Arnon Grunberg

Pattern

Grave

A trip to the Wannsee to see the Kleist grave, the place where Heinrich von Kleist together with his beloved one, Henriette Vogel, committed suicide.
It was a cold, wet afternoon. Immortality might be Von Kleist's, as it is written on the stone, but the passersby appeared to be more interested in tea or soup than in immortality.
Immortality or no immortality, anybody interested in justice - and who isn't interested in justice? - should read his novella "Michael Kohlhaas":

"He was the son of a schoolmaster, and was one of the most honest, while at the same time he was one of the most terrible persons of his period. Till his thirtieth year this extraordinary man might have passed as a pattern of a good citizen. In a village, which still bears his name, he held a farm, on which, by means of his business, he was enabled to live quietly.

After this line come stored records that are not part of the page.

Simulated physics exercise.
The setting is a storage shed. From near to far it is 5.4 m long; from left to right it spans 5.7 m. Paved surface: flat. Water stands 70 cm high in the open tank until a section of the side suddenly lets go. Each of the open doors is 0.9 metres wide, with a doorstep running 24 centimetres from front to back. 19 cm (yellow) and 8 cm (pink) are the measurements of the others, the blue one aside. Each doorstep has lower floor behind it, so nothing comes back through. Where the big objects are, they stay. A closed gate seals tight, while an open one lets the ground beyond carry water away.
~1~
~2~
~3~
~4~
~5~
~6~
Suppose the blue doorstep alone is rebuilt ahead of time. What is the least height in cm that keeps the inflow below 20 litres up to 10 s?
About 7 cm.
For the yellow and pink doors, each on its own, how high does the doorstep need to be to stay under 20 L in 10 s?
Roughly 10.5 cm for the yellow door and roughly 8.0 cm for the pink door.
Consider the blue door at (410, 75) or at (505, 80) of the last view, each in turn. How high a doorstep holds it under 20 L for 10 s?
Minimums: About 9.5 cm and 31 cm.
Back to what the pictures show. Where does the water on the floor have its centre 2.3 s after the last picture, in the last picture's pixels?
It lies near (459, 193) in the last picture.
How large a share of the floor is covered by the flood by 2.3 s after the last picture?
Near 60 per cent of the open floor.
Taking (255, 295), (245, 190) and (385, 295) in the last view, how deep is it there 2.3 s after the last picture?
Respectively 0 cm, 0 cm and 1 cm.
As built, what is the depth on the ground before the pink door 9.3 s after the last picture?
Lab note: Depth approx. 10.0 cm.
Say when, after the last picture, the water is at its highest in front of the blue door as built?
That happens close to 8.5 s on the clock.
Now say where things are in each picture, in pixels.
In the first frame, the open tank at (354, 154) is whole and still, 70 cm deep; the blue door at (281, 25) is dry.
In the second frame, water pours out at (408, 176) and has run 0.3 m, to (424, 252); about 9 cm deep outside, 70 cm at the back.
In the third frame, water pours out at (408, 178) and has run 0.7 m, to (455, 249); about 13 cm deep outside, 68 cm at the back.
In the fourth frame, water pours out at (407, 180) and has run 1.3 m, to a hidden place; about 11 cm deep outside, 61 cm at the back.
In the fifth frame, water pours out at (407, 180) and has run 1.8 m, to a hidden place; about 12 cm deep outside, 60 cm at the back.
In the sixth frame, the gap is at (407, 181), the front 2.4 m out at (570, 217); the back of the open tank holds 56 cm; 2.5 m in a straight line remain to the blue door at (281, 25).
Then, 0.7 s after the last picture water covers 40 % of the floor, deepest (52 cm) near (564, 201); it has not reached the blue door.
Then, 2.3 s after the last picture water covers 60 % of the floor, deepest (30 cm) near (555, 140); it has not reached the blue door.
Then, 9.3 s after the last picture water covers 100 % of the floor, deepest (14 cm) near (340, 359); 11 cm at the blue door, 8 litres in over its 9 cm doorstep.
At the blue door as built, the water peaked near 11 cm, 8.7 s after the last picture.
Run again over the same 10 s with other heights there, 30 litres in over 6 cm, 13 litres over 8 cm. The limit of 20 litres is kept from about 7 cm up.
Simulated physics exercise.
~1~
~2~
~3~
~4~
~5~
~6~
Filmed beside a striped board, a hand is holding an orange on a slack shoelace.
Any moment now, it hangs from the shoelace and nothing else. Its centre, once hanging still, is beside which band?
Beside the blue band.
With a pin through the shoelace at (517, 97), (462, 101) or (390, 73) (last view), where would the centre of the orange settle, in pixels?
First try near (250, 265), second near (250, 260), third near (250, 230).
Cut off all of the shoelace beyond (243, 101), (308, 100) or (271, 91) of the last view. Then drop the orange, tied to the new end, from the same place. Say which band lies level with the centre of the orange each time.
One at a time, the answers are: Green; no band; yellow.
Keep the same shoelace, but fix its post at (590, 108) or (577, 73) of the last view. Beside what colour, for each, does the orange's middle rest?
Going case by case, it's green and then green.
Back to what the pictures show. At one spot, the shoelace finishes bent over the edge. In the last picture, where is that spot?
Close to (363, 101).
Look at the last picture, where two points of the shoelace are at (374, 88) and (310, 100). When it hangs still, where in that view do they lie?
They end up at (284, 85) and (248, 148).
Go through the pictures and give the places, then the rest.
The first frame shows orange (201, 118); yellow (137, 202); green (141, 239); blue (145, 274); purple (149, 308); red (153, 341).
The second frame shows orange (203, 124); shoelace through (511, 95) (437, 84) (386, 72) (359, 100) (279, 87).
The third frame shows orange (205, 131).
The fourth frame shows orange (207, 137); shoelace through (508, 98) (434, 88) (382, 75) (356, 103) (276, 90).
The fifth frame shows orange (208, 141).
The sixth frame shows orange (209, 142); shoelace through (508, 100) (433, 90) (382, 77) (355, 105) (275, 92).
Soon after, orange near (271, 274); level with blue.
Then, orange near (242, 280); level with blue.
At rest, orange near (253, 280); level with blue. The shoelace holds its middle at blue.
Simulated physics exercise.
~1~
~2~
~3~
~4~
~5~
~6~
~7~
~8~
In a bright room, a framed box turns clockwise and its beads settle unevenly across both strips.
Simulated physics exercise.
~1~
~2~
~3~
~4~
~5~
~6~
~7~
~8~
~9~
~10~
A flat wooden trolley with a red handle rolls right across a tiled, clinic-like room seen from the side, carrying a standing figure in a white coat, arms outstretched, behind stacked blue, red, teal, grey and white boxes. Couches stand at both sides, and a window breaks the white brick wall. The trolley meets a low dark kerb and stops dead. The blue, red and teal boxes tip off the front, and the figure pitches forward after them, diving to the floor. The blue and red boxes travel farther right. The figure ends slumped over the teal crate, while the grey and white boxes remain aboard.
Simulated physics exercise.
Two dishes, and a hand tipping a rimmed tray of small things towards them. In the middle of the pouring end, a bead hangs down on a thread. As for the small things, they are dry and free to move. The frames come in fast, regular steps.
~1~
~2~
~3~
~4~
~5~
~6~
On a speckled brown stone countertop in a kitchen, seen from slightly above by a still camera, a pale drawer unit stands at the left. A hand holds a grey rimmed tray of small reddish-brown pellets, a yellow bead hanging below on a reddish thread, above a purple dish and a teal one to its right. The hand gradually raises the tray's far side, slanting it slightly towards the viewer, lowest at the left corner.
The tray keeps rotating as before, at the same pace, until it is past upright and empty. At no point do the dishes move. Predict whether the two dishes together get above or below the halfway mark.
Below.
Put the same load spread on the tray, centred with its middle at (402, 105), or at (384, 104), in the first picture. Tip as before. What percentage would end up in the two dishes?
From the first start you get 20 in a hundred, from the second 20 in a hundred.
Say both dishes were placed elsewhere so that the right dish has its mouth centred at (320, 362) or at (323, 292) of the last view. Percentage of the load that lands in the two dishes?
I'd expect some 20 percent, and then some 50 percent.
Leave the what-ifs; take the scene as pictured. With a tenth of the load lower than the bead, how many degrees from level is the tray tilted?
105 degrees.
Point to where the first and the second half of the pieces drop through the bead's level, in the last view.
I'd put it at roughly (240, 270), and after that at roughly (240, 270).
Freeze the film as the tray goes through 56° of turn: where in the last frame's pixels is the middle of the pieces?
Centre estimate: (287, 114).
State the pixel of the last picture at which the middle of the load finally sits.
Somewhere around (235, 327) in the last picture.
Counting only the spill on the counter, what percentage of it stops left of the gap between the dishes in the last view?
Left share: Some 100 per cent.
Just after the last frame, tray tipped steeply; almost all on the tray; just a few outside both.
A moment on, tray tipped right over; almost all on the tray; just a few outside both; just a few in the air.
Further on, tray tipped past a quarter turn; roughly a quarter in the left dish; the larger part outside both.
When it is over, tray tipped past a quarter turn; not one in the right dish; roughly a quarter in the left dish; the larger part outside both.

The children whom his wife bore him, he brought up in the fear of God to honesty and industry; and there was not one among his neighbours who had not felt the benefit of his kindness or his sense of justice. In short, the world might have blessed his memory had he not carried one virtue to too great an extreme. The feeling of justice made him a robber and a murderer."

The feeling of justice made him a murderer, how timely, how right. If there is a feeling that turns decent citizens into murderers it must be this feeling of justice. And a sense of duty of course, that helps. It's rare to see a murderer who takes pleasure in killing.